Now, in no way does this mean that I like distortion (quite the contrary), but given the choice of very good distortion performance with outstanding dynamics, vs. outstanding distortion performance and mediocre dynamics, I’ll always choose the former.

You might say that in phrasing the above choice the way I did is a straw-man argument, but the fact is that dynamics fall off a cliff very quickly with either too much tracking force or too heavy a hand with anti-skate.

I make a big deal about this in the free setup report you can pull down from my website.

... Thom @ Galibier Design

The best way I've seen, as well as explained was by the the Soundsmith guy, forget his name. He just places the stylus in the dead wax or run out groove and observes the behavior or movement of the tonearm/stylus. Too quick, bad...nice and slow and smooth, just right...thats how I've been doing it.

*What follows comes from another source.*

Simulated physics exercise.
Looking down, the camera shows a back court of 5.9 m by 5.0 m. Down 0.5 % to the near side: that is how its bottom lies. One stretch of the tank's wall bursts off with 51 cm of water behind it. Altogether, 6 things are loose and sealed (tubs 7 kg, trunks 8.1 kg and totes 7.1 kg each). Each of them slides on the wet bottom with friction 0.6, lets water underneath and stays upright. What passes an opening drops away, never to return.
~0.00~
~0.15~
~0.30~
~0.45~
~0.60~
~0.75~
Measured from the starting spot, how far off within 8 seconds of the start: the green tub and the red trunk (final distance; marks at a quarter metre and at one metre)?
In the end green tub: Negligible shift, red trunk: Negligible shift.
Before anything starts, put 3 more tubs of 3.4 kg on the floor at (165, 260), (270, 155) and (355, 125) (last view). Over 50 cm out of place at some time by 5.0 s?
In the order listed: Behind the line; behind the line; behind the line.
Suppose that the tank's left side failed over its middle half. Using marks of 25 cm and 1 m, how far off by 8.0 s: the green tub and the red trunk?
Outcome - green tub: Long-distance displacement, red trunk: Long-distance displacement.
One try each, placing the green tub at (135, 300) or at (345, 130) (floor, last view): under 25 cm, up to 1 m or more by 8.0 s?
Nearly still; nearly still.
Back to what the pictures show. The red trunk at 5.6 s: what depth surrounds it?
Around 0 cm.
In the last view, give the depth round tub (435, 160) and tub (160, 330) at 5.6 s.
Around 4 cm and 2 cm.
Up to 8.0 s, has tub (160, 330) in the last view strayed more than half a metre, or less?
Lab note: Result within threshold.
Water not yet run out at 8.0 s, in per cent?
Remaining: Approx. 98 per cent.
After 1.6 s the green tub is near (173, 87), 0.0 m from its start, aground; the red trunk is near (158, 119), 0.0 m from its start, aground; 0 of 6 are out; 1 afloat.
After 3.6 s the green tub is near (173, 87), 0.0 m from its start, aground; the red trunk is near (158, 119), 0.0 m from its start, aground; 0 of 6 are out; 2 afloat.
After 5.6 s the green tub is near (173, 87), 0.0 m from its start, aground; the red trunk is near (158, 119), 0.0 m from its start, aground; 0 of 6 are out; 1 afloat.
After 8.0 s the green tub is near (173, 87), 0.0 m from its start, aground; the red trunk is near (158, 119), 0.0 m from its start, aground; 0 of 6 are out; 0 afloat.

Mijo, for the Nth time, stylus velocity is not a factor in determining the magnitude of the skating force.  Thus your statement, "listening for distortion and watching the cantilever displace as it hits the record are sort of arbitrary. To get a good cartridge to distort requires very high groove velocities that over estimate the AS force required.", contains an invalid suggestion that stylus velocity affects the skating force. Also, further up the thread you intimated that the coefficient of friction will vary across the surface of an LP.  No it won't. For any formulation of "vinyl" used to manufacture a typical LP and the diamond stylus, the coefficent of friction is a constant.  Otherwise, it would not be called "the coefficient of friction".

I apologize for the pedantry, but at least we can get the basic science right. Then we can disagree on everything else. Which is cool.

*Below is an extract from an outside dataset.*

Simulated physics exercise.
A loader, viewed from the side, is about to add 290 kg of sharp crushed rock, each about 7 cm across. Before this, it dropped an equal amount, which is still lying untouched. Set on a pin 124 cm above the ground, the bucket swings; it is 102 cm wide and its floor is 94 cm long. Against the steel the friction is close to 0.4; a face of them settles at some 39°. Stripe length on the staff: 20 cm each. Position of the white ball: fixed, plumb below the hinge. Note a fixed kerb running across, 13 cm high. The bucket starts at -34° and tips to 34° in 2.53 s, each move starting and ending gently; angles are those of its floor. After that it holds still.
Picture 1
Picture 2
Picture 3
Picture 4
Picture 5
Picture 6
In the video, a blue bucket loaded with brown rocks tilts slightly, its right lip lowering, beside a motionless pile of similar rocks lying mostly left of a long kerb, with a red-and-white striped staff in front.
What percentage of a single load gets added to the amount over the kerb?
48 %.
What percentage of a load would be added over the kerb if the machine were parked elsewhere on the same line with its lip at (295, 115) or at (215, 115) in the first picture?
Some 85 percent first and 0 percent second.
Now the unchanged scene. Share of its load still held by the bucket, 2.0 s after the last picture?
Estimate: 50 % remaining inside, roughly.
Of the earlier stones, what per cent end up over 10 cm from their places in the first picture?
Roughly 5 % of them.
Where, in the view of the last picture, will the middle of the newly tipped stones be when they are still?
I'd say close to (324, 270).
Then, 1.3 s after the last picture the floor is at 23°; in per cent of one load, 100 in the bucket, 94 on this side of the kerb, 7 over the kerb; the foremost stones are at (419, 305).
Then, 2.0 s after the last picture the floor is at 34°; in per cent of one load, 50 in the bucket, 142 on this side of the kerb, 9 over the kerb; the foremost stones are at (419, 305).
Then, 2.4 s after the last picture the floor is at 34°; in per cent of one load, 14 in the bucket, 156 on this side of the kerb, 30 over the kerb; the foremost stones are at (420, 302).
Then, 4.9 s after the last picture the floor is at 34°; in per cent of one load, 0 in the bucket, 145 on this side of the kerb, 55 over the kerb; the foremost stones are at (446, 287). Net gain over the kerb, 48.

@lewm, you are using the WRONG definition of groove velocity. It is not the linear speed of the record by the stylus. It is the actual speed of the stylus in the groove which is a direct result of the degree of modulation. The higher the modulation the faster is the groove velocity. The higher the groove velocity the stronger will be the force Friction) pulling the stylus away from the pivot. GOT IT!

No. Not to mention the fact that the skating force pulls the stylus toward the spindle. I agree that groove tortuousity does affect the skating force but not because it affects the magnitude of the friction force. Because.... for the Nth +1 time, friction is not a function of velocity. You can’t bend the rules of the basic science to explain the observation; you have to find another cause that does fit the science.

I am not at all sure I am correct, but my best explanation is that in tracing the tortuous groove, the stylus is pulled along at a "speed" dependent upon the platter speed and the distance of the styus from the spindle. The ins and outs of the groove walls however cause rapid instantaneous changes in stylus velocity, in order for it to negotiate the groove. Each instantaneous change, because it forces a change in velocity at the stylus tip, is an "acceleration". Acceleration is defined as a change in velocity, up or down. So now you have a mass (the moving mass of the cartridge) that is constantly accelerating. This would create or rather require the stylus to endure tiny forces according to Newton’s First Law of Motion (F = ma). It is those tiny Newtonian forces, which have a vector direction in the general direction of the friction force, that add to the net skating force.

I just thought of another possibility: The tortuosity of the groove causes the stylus to mistrack.  Even when we don't hear it, there is mistracking to one degree or another.  During a mistracking event, by definition the stylus loses or nearly loses contact with the vinyl, or the stylus may be driven against the vinyl.  Either type of event would have a minute and transient effect on the instantaneous VTF, the force normal to the groove.  That could indeed increase and decrease friction for fractions of a second. That could cause the ups and downs of the skating force, but not because of "velocity" or "speed" or whatever you want to name it.  Mistracking can occur in the outer grooves, where velocity or speed is maximal or during the inner grooves, where velocity or speed is minimal, and is probably worse at the inner grooves.